The wrangling over Trade Promotion Authority (TPA) in Congress corralled a handful of other important trade initiatives with it. These include Trade Adjustment Assistance, Customs Reauthorization, and a preference package containing renewals for the Generalized System of Preferences (GSP) and the African Growth and Opportunity Act (AGOA). These provisions all passed easily out of Committee along with the extension of an increase to the Merchandise Processing Fee and an amendment creating a new process for Congress to create a Miscellaneous Tariff Bill to extend duty suspensions on certain imports. Because today Senate leadership filed a cloture motion to consider TPA, a vote on one or more of these trade bills is imminent.

Importantly, renewing GSP would direct U.S. Customs and Border Protection (CBP) to refund duties paid on GSP-eligible entries since its expiration in July 2013. The recently approved bill reauthorizes the program through 2017. Estimates of duties paid since the program expired on July 31, 2013 are nearly $2 million per day.

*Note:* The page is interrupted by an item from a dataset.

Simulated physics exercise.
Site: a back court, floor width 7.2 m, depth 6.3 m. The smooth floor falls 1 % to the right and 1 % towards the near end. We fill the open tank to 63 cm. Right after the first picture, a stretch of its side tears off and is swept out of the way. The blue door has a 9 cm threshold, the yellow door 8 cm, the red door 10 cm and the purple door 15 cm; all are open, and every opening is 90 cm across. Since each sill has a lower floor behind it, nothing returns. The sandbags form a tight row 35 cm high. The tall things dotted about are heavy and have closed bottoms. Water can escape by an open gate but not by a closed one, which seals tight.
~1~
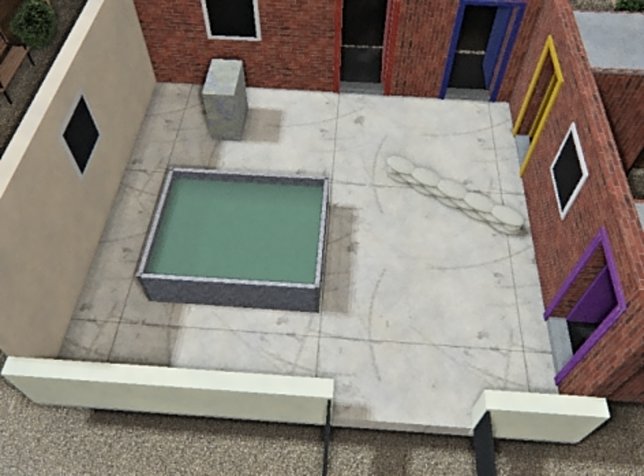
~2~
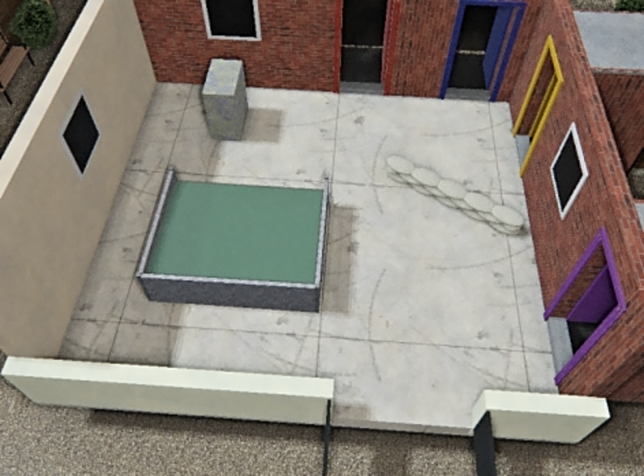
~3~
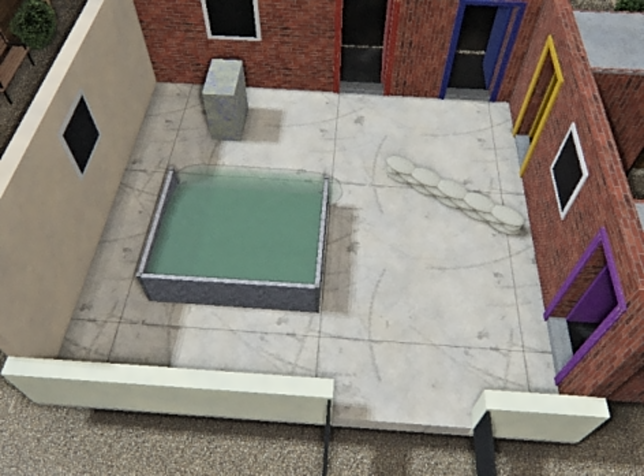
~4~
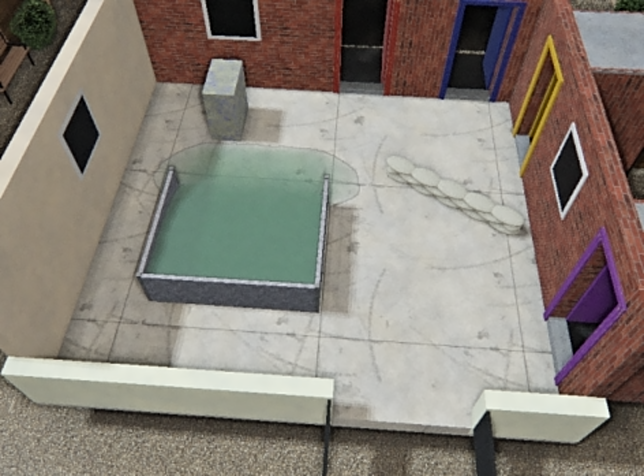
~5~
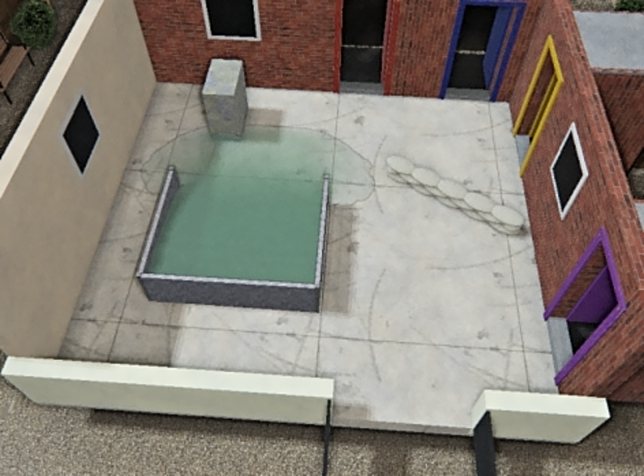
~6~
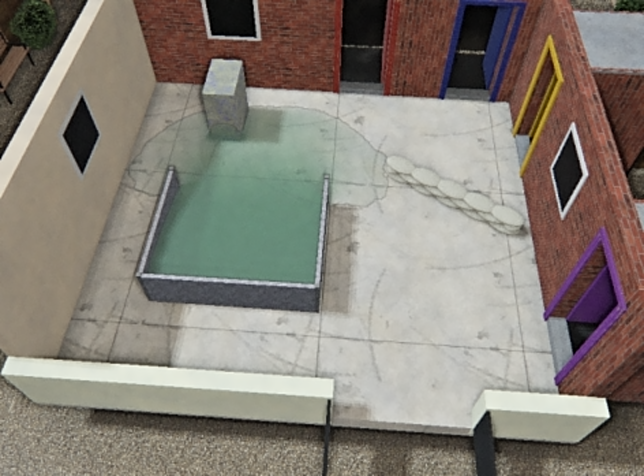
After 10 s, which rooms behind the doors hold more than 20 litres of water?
At the end, at the blue door the limit will be crossed. At the yellow door the limit will be crossed. At the red door the limit will be crossed. At the purple door the limit will not be crossed.
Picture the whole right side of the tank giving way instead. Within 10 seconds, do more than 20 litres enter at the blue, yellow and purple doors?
Then blue does not exceed it, yellow does not exceed it, purple exceeds it.
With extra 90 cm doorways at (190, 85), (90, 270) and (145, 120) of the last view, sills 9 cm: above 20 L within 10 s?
Check each in turn: The first succeeds, the second fails, the third succeeds.
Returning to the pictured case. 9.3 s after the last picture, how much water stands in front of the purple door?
The depth there is around 5.0 cm.
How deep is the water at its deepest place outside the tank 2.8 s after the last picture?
It gets to some 34 cm.
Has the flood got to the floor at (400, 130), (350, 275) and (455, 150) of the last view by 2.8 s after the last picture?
Going in order, covered, then clear, then covered.
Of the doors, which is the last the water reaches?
The final one is the purple door.
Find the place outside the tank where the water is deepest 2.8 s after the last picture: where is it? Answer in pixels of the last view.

How Do You Get Your Share? Refunds will be made, without interest, upon request filed with CBP. The request must contain sufficient information to enable CBP to locate the entry or to reconstruct the entry if it cannot be located. Importers should understand how your products were declared to CBP so that you can promptly request any GSP duties owing before the 180-day deadline following the Act's passage closes. In 2012, the last full year of GSP implementation, GSP imports made up about 1% of total U.S. imports, or nearly $20 billion.

Am I eligible for GSP Benefits? The GSP program provides non-reciprocal, duty-free tariff treatment to certain products imported from designated Beneficiary Developing Countries (BDCs). The program gives this trade preference to developing countries to help expand their economies. It provides duty-free entry to over 3,500 products from 122 BDCs, and to an additional 1,500 products from 43 GSP beneficiaries designated as least-developed beneficiary developing countries (LDBDCs). The rules of origin require that at least 35% of the appraised value of a product be from the BDC. CBP administers stringent documentation requirements to verify whether an import's processing qualifies for preferential duty treatment, even during the program's lapse. The GSP program does not apply to certain products that are import sensitive in order to protect U.S. manufacturers and workers. As such, it is beneficial to have a Customs expert review dutiable imported products to assess their potential eligibility.

Beware: The Country List is Not Static! Since the last GSP legislation expired in 2013, President Obama has removed, suspended, and added countries to the list of BDCs. President Obama removed (or "graduated") Russia because it was sufficiently advanced in economic development and trade competitiveness to no longer be on the list. He also suspended Bangladesh from the GSP list for failure to advance workers' rights, and Argentina for not acting in good faith in enforcing arbitral awards in favor of U.S. citizens and corporations. Conversely, South Sudan has been added to the list of BDCs.

Senate Majority Leader Mitch McConnell (R-KY) on May 7 filed cloture on a motion to proceed to a bill to renew TPA. This means that the Senate could be voting on TPA as early as Monday, May 11. It is unclear, however, whether three other trade bills will be moving along with it, including bills reauthorizing Trade Adjustment Assistance, renewing several trade preference programs such as GSP, and addressing customs and trade enforcement issues. Senate Minority Leader Harry Reid (D-NV) has called for all trade bills to move together in one piece of legislation, and has threatened to block cloture if TPA moves alone. Negotiations in the coming days between the Majority Leader and Minority Leader will determine how quickly TPA, GSP, and the other trade bills come up for a vote.